Soms gaat in publicatiezaken de uitspraak in hoger beroep volledig de andere kant uit dan in de eerste aanleg. TV-programma Zembla moest eerder beschuldigingen over vermeende strafbare feiten bij het storten van granuliet rectificeren, maar krijgt in hoger beroep alsnog op alle punten gelijk.
Op 30 januari 2020 heeft Zembla een programma uitgezonden waarin oud-milieuofficier Gustaaf Biezeveld kritische uitlatingen deed over het storten van granuliet in het project Over de Maas. Biezeveld uitte stevige beschuldigingen aan het adres van granietproducent Bontrup. Volgens Biezeveld zou granuliet niet aan de definitie van ‘grond’ voldoen. Het certificaat om granuliet te storten zou onjuist zijn. En Bontrup zou zich daarmee schuldig maken aan het opzettelijk plegen van valsheid in geschrifte en aan het opzettelijk illegaal storten van afval in een natuurplas.
In de procedure in eerste aanleg oordeelde de rechtbank Den Haag dat deze beschuldigingen geen deugdelijke basis in het feitenmateriaal hadden. De oud-officier werd veroordeeld tot rectificatie, via het ANP en Twitter. De procedure tegen deze deskundige werd gevolgd door een procedure tegen Zembla zelf en een procedure bij de Raad voor de Journalistiek. De rechtbank vond van belang dat Zembla hem van eenzijdige, onvolledige informatie had voorzien. Zembla zou volgens de rechter onrechtmatig hebben gehandeld door de uitlatingen van één deskundige uit te zenden die de handelingen van Bontrup als strafbare feiten zou hebben gekwalificeerd.
Zowel Biezeveld als Zembla lieten het er niet bij zitten en gingen in hoger beroep. Het gerechtshof Den Haag komt tot een andere conclusie. Het hof stelt voorop dat (voormalige) wetenschappers en deskundigen een wezenlijke functie vervullen in een open, publiek debat over kwesties van algemeen belang. Als zij persoonlijk worden aangesproken voor uitlatingen die zij in een onderzoeksjournalistiek programma doen, dan kan dat een ‘chilling effect’ hebben en een ongewenste belemmering opleveren voor een open debat waarin alle invalshoeken aan de orde komen. Het hof oordeelt dat de uitlatingen van Biezeveld voldoende steun in de feiten hadden. In de Zembla-uitzending was voldoende duidelijk gemaakt dat het bevoegd gezag het niet met de visie van deze deskundige eens was. Ook weegt mee dat Biezeveld zijn uitlatingen als deskundige deed, in het kader van een onderzoeksjournalistiek programma dat bijdraagt aan een debat over een kwestie van algemeen belang.

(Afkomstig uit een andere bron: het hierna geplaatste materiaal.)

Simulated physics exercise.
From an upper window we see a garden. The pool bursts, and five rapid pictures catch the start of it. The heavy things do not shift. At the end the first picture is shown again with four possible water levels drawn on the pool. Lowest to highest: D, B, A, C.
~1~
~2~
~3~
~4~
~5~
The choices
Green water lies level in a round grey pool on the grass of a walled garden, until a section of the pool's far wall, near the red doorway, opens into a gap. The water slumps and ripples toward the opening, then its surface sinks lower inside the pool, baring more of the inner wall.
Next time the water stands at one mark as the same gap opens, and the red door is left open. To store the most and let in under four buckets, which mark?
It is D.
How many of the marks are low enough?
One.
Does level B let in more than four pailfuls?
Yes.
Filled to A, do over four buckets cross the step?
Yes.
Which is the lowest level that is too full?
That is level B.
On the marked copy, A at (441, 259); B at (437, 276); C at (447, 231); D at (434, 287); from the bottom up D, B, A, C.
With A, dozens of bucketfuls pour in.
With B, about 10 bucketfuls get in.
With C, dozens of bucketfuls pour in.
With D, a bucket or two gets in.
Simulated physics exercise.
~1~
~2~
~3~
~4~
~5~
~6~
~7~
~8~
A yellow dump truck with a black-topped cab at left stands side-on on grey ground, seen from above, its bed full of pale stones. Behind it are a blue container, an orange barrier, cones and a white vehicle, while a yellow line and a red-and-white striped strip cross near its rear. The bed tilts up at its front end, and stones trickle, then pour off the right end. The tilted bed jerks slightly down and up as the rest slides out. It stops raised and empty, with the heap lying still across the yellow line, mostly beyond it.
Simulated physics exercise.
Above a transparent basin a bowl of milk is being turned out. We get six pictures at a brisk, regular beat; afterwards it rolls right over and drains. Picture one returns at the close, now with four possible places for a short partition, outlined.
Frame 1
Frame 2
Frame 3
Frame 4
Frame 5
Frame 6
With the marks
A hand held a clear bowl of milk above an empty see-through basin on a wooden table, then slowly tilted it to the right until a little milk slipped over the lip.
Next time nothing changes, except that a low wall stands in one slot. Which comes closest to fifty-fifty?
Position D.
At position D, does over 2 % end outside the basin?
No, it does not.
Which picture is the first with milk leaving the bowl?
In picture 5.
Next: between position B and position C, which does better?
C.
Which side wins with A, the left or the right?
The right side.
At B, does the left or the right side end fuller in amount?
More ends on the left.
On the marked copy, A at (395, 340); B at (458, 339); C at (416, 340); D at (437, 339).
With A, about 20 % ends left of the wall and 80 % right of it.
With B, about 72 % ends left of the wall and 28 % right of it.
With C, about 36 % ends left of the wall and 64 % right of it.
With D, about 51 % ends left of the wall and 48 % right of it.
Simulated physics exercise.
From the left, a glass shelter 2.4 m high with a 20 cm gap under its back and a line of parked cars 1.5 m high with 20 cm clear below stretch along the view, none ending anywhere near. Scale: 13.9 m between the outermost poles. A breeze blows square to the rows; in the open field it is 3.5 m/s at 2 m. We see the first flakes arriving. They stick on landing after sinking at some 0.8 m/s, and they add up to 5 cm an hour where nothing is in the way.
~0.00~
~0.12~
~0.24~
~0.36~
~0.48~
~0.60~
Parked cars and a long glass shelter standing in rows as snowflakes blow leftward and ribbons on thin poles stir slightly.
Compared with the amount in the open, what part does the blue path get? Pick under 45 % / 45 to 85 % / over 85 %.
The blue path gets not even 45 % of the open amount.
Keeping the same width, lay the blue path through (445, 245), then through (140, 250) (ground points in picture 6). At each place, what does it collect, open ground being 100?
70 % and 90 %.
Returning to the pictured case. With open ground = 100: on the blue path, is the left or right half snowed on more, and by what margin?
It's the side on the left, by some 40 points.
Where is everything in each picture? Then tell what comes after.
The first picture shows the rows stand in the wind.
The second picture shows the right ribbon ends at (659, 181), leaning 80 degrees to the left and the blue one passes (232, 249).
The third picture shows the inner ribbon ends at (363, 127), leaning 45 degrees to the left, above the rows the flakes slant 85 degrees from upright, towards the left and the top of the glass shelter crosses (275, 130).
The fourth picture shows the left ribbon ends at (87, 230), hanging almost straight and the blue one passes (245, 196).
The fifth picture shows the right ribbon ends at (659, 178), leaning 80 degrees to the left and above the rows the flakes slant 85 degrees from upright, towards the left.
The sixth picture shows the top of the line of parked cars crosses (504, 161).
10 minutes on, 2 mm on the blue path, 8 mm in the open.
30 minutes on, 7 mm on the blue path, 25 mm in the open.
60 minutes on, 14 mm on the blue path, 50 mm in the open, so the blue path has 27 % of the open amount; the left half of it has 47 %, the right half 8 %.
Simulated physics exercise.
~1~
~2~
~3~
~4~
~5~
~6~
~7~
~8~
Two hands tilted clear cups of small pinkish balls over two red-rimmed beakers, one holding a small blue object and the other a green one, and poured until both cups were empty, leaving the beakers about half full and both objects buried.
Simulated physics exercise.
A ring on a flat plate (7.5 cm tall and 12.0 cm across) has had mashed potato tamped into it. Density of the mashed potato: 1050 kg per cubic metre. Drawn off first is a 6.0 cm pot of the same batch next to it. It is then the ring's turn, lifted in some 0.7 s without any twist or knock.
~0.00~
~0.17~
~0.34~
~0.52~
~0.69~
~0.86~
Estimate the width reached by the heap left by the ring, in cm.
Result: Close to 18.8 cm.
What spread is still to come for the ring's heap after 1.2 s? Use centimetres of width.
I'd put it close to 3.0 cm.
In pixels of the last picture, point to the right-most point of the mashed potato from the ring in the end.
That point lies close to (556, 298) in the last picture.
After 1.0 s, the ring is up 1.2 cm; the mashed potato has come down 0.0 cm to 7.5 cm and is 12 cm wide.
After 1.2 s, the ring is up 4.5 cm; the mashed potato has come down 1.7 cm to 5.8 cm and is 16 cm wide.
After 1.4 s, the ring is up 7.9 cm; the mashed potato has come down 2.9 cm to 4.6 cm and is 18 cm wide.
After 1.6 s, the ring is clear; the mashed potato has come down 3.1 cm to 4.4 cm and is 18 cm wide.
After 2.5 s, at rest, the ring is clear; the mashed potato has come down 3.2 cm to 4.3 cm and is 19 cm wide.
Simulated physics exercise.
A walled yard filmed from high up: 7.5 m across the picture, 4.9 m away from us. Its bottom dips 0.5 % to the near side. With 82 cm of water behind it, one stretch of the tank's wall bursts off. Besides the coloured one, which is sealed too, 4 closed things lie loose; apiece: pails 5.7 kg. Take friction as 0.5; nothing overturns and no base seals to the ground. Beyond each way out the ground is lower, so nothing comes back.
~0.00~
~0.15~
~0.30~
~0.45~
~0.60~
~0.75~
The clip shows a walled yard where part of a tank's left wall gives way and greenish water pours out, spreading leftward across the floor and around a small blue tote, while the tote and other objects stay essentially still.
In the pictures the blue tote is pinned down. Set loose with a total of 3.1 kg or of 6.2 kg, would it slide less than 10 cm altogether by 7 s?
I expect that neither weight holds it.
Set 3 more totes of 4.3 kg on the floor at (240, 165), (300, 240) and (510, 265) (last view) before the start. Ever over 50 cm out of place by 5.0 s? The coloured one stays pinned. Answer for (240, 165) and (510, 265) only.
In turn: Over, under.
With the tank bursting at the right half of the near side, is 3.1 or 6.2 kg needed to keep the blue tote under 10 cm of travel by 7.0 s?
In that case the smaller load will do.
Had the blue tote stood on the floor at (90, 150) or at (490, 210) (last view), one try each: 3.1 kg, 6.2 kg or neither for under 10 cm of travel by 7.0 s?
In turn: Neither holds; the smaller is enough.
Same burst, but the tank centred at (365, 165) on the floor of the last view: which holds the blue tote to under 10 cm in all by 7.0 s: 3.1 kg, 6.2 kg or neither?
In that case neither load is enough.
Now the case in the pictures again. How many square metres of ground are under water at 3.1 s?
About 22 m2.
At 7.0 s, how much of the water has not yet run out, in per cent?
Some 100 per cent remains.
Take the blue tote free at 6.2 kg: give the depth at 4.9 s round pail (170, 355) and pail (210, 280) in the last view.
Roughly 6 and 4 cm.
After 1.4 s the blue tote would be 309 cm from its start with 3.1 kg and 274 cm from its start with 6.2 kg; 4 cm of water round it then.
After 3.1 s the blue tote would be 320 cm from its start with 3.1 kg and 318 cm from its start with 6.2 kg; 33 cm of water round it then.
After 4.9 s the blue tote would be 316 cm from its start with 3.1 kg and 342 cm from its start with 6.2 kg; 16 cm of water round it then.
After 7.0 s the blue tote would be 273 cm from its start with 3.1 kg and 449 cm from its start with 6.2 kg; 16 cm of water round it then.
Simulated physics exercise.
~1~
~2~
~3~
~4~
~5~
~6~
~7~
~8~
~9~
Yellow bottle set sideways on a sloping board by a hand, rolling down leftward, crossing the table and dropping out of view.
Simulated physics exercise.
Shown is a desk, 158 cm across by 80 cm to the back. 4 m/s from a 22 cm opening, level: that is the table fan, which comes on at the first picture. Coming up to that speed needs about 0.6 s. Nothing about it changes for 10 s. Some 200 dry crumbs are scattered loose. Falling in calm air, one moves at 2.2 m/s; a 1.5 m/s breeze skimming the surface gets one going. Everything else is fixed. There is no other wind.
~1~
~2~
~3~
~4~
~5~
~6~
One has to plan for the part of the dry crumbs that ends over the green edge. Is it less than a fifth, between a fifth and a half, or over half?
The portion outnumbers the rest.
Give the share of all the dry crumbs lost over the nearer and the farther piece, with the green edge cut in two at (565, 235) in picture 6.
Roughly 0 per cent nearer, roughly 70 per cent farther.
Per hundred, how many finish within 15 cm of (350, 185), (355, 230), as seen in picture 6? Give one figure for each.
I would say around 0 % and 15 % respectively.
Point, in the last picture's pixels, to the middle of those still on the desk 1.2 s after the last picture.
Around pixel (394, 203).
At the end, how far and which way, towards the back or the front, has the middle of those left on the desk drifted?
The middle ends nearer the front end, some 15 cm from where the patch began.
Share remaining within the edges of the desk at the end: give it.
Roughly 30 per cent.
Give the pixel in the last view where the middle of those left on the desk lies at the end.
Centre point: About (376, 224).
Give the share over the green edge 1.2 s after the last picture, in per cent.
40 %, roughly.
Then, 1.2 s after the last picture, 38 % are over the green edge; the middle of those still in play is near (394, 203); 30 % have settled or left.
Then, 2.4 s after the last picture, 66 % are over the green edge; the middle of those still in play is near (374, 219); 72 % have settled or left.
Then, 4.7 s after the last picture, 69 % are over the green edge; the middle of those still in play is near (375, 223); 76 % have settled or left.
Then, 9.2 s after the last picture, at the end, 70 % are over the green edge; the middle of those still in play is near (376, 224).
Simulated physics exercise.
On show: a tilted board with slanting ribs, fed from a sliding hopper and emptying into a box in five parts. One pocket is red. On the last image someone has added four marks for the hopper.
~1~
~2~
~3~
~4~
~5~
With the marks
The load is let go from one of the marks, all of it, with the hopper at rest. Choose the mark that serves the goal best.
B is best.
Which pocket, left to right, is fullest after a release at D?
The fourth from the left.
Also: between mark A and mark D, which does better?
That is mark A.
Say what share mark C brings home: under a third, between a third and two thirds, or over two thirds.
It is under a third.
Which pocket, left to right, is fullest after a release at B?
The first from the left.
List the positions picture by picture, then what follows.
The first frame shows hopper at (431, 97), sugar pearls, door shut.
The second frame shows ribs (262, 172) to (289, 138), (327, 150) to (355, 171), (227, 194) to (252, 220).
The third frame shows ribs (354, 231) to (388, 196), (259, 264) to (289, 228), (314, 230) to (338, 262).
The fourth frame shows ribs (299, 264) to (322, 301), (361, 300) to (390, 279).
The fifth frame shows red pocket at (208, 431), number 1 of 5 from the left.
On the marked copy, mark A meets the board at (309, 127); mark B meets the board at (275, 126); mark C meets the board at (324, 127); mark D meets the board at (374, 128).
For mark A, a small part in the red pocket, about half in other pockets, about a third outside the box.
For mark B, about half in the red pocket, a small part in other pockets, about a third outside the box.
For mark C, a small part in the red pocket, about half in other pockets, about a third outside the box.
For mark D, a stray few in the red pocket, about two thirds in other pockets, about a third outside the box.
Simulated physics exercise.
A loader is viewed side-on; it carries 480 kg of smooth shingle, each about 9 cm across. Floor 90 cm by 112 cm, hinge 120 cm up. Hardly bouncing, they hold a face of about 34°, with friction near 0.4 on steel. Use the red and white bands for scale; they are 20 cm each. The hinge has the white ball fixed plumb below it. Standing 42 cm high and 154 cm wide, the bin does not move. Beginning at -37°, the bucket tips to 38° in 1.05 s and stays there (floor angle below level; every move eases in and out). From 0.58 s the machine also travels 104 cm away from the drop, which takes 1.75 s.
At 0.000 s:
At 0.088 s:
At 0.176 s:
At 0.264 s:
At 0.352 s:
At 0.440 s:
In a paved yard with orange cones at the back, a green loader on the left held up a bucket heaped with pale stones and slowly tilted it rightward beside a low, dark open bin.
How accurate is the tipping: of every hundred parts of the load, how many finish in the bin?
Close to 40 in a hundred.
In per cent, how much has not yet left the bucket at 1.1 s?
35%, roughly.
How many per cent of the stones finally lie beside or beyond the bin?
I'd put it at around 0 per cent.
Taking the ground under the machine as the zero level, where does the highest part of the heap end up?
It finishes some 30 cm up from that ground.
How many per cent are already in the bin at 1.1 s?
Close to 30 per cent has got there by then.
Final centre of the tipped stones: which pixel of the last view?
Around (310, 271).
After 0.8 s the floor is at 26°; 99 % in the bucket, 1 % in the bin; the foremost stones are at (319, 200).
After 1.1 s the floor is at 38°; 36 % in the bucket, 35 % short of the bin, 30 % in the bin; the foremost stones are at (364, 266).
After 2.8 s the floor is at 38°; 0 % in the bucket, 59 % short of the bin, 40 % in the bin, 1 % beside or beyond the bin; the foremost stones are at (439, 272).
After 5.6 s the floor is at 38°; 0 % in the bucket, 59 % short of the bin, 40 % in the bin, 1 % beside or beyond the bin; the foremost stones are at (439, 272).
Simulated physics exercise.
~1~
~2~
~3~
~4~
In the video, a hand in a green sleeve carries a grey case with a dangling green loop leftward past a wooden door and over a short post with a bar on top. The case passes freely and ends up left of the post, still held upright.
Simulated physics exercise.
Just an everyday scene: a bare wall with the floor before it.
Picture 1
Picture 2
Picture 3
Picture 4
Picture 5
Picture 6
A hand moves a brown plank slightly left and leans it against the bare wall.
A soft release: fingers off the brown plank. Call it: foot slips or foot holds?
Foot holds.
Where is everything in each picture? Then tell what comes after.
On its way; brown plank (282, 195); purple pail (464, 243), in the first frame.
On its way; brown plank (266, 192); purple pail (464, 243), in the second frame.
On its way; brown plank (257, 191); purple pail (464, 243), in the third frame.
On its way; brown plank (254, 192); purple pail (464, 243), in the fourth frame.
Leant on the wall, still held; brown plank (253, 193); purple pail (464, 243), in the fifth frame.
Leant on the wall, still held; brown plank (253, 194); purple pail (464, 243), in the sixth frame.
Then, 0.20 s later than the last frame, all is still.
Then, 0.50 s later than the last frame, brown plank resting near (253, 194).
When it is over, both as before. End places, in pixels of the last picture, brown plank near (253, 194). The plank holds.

In de zaak waarin Zembla zelf hoger beroep had ingesteld benadrukt het gerechtshof dat er een ruime mate van vrijheid bestaat wanneer de media een ‘boodschappersfunctie’ vervullen. Dat betekent dat Zembla alleen onder bijzonder zwaarwegende redenen zelf aansprakelijk is voor het weergeven van de uitlatingen van Biezeveld. Zolang Zembla zich als ‘boodschapper’ opstelt en de uitspraken van Biezeveld niet tot de hare maakt, is Zembla niet aansprakelijk voor het verspreiden van die uitspraken.
Bovendien oordeelt het hof dat niet is aangetoond dat de oud-milieuofficier tijdens het interview door de journalist van Zembla met eenzijdige, onvolledige informatie werd gevoed. Alles afwegend concludeert het gerechtshof dat de persvrijheid zwaarder weegt dan het recht op bescherming van de reputatie van granulietproducent Bontrup. Het gerechtshof komt dus tot een volledig andere conclusie dan de rechtbank, en wijst alle vorderingen tegen Biezeveld en Zembla alsnog af.